Viajar abre la mente y el corazón. Alejarte de lo conocido, de lo habitual convierte el día a día en una sorpresa continua. Nuestro viajero atraviesa valles y tortuosos caminos que le alejan de la civilización más occidental y le adentran en un mundo rural, sencillo y desconocido. De la mano de unos niños descubre el valor de los lápices de colores, que lleva como regalo para los pequeños. Las sonrisas y los niños le rodean. Las distancias desaparecen si te acercas con el corazón en la mano.

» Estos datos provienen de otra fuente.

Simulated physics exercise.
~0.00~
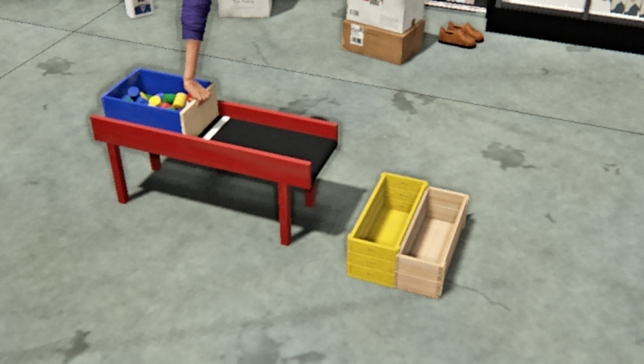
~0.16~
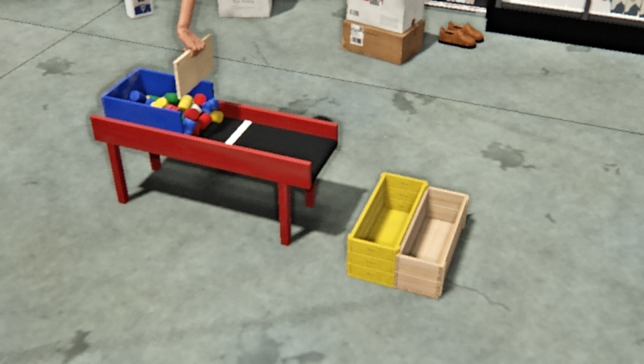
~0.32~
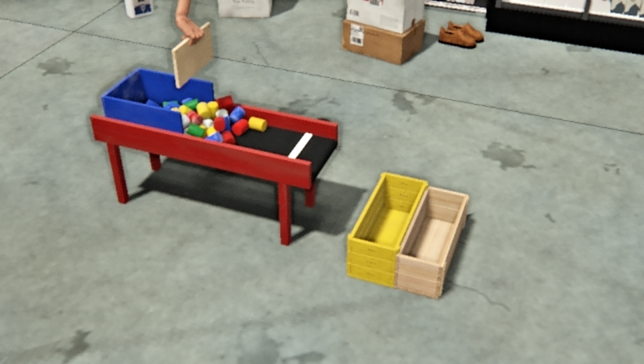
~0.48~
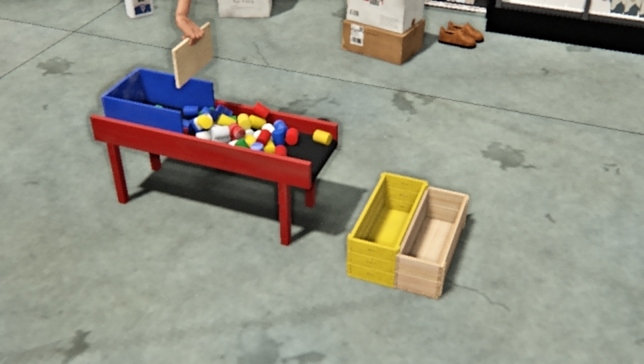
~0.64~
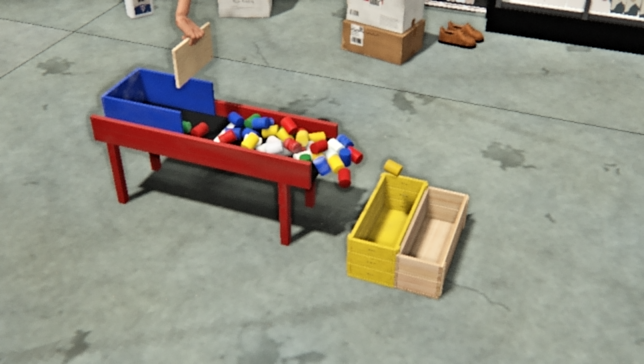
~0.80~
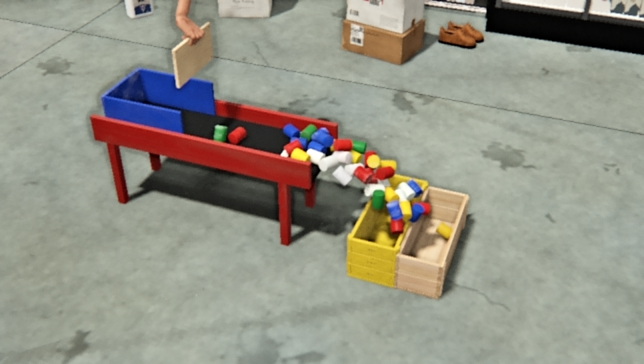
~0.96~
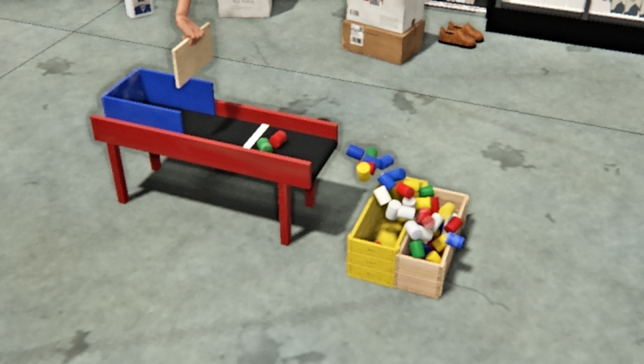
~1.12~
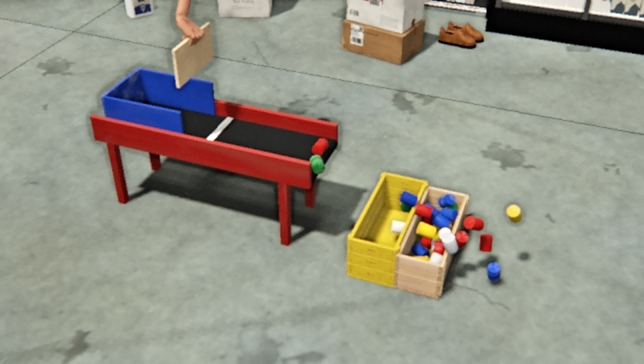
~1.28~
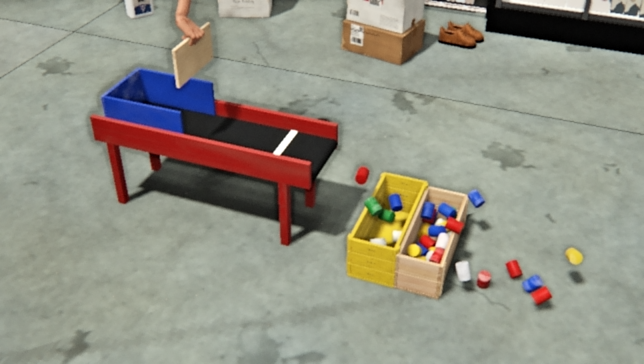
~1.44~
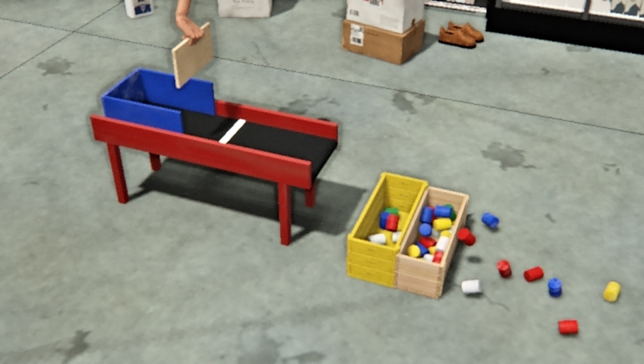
The clip opens on a blue pen full of small colourful cylinders at the left end of a red-sided conveyor, with a hand on a wooden gate and two totes, yellow and pale wood, on the concrete floor to the right. The hand lifts the gate, and the loose pieces ride the black belt rightward in a jumbled heap. They spill off the end and tumble down onto the totes, some bouncing past, while two stragglers follow. Finally the belt is empty, with most pieces in the wooden tote, fewer in the yellow one, and several scattered on the floor beyond.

Dicen que el mundo se ha hecho pequeño porque cualquier persona puede llegar a cualquier lugar delplaneta, y relativamente rápido. La velocidad es el signo de nuestro tiempo, y eso nos confunde. Para llegar al valle de Nar-Phu, próximo a la frontera de Nepal y Tíbet, necesitas circular desde Katmandú unas ocho horas por una carretera con un tráfico infernal. Son unos escasos 200 km difíciles de olvidar. Al llegar a Besisahar te detienes en un descampado con tres chabolas que hacen de restaurantes, y allí te subes a unos todoterrenos especiales, rudos y de gran potencia, pero mucho más estrechos de los que conocemos en Europa.
El motivo no es que la mayoría de nepalíes sean gente menuda. Es simplemente que los coches no caben por el camino excavado en la montaña. A un lado queda la ladera, al otro un vacío que cae hasta el río. Si se cruzan dos coches hay que ajustar, o dar marcha atrás. Y así durante dos días más, poniendo a prueba la suspensión durísima del jeep, y también tus riñones y cervicales.
Cuando se acaban las posibilidades de desplazarte en un vehículo de cuatro ruedas, todo se detiene y al momento la vida discurre más lenta, y a cada paso se incrementa el sentimiento de soledad. El ser humano comienza a perder el control del espacio, y el tiempo escapa al dominio de la tecnología. Adiós a las multitudes. Si prescindes de las modernas comodidades de desplazamiento el mundo continúa siendo inmenso, inabarcable.